In previous years, the issue of strengthening economic links with Brazil had been limited to political pronouncements that simply took no account of what it would require to make those links a reality and, on occasion, the signing of bilateral protocols and MOUs, which, thereafter, bore little if any fruit. The commissioning of the Takutu Bridge was to provide us with an altogether different perspective regarding the prospects that lie in the sheer size of the market for goods and services that could become available to Guyana in northern Brazil alone.
Initiatives to establish a kind of commercial ‘beach head’ at Lethem coupled with developments like the visits to this country by the Brazilian small business promotion entity Sebrae have served to illuminate those prospects.
The circumstance represents a sobering reminder of the geo-strategic advantage Guyana enjoys as a member of the Caribbean Community (Caricom) on the one hand and a bona fide South American country, on the other. Arguably, the most significant opportunity to be derived from this advantage reposes in the prospects of benefiting from market access in both the Caribbean and South America and in this particular case, in northern Brazil. It is, to say the least, a huge opportunity.
And if it remains true that formal trade and economic ties with Brazil have been relatively minimal and little advantage has been taken of bilateral agreements entered into by the two countries in the past, the bridging of the Takutu River and the prospects for a paved highway between the two countries have unquestionably created an opportunity for us to put all that behind us.
All this, of course, has been said before. Our analysis of the prospects for enhanced Guyana/Brazil trade and economic relations has also led us in other directions. We have wondered, for example, whether those prospects are matched by a corresponding sense of urgency on the part of the local business community and a commitment to simply making the effort; whether our local productive capacity can meet the requirements of what is in fact a huge market; whether the conditions, phytosanitary and otherwise, for exporting goods to Brazil can be fully met by local manufacturers and, perhaps, most importantly, whether the government is fully cognizant of the opportunity and is sufficiently supportive of private sector efforts to take advantage of it.
In some respects there is reason to believe that some things are happening. The recent engagements, for example, between local private sector officials and their opposite numbers in Boa Vista, are indicative of an ongoing interest on both sides in taking advantage of the potential that exists for stronger ties in trade and services. On the Guyana side, one is encouraged, for example, by the recent disclosure that three hotels are currently under construction at Lethem and that these are likely to be completed some time this year. What is good about this is that it signals, presumably, some measure of progress in discourses on tourism which was one of the issues that arose during the Boa Vista meeting. Of course, long before these most recent initiatives were undertaken, several local firms had put down their markers at Lethem – so to speak – while urban traders had commenced modest initiatives to market goods bought in Georgetown to Brazilians across the border.
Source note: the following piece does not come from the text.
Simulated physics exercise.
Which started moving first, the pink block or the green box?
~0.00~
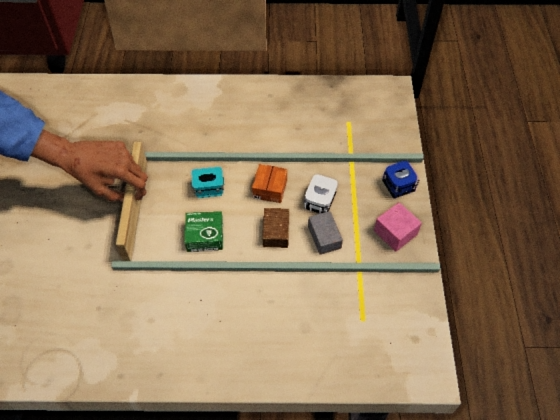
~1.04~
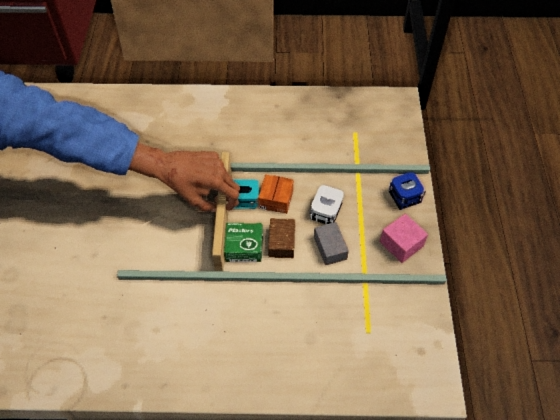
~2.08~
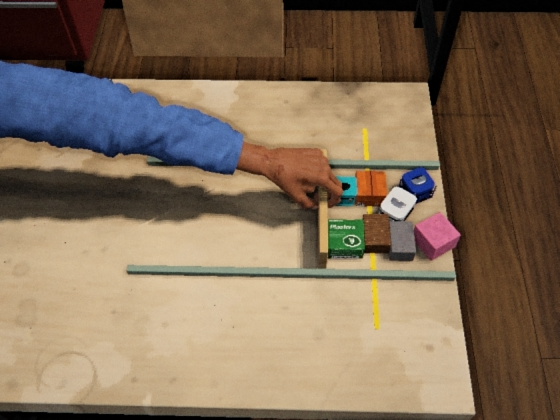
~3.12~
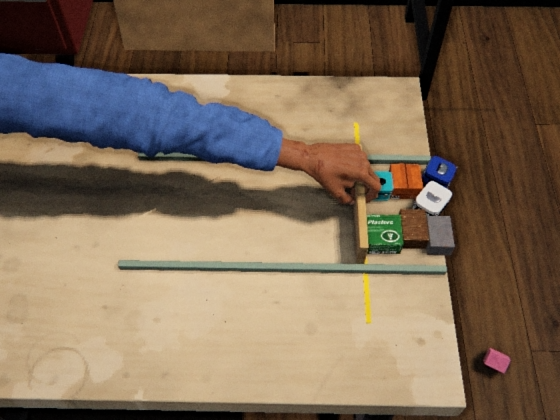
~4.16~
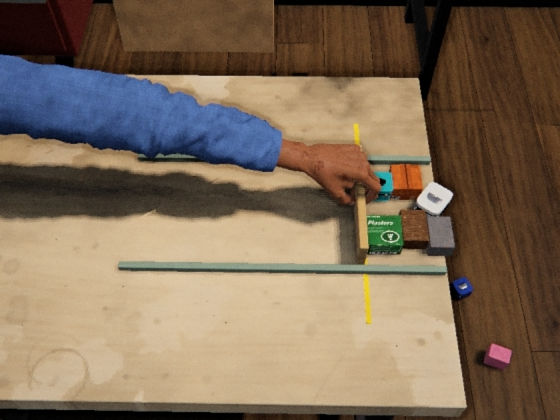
The green box started moving first, pushed along by the board while the pink block was still sitting in its place near the edge.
In the months following the formal opening of the Takutu Bridge, we in Guyana, the government, the private sector and Guyanese as a whole had become understandably energized over what we rightly perceived to be a new and significant opportunity for market access to our giant neighbour in terms of both locally produced goods and services such as tourism. The prospects repose not only in enhanced opportunities for local firms to attract investment in both their physical size and productive capacity, thereby creating more jobs, among other things, but also in opening up and developing the long-untapped potential of parts of the interior and creating new and badly-needed economic opportunities for communities like Linden.
Since that time – and while one is by no means suggesting that no progress has been made in the march towards strengthening economic ties with Brazil – there has been a sense of a dwindling of the initial excitement over those prospects. One senses too that the sense of national excitement over those prospects may well have led – particularly among the uninitiated, to an underestimating of the amount of work that Guyana would have to do if it is to take advantage of those opportunities. The recent remark made to this newspaper by President of the Guyana Manufacturers and Services Association (GMSA) Clinton Williams about the need for local firms in the construction sector to better position themselves to take advantage of external markets applies as much to the Brazil situation as it does to the particular context in which he was speaking. Mr Williams also commented briefly on the challenges which the private sector must confront and deal with in the matter of meeting the phytosanitary and other conditionalities associated with establishing significant trading links with Brazil.
We cannot expect that every single initiative undertaken in the process of moving closer to stronger trade and economic relations with Brazil will become the subject of a media release, but one senses that there has been a distinct lull in the process of keeping us abreast of the pace and progress of developments in a general sense. Of course, this may appear to be the case only because, after the initial excitement initiated in the wake of the commissioning of the Takutu Bridge, there was bound to be a quieter period of consolidation during which government and the private sector would proceed with the nuts and bolts of making what, which for years was a dream, a reality. That having been said, the sheer significance for Guyana of the promised enhanced relationship between Guyana and Brazil in terms of enhancing trade and economic ties, dictates that significant attention and energies be expended by both the government and the private sector in a mutually re-enforcing effort to ensure both the pace and the effectiveness of the plans that must be made and initiatives taken for the strengthening of those ties. For more reasons than one we simply cannot afford to pass up the opportunities which the circumstances afford for further cementing relations with our giant neighbour.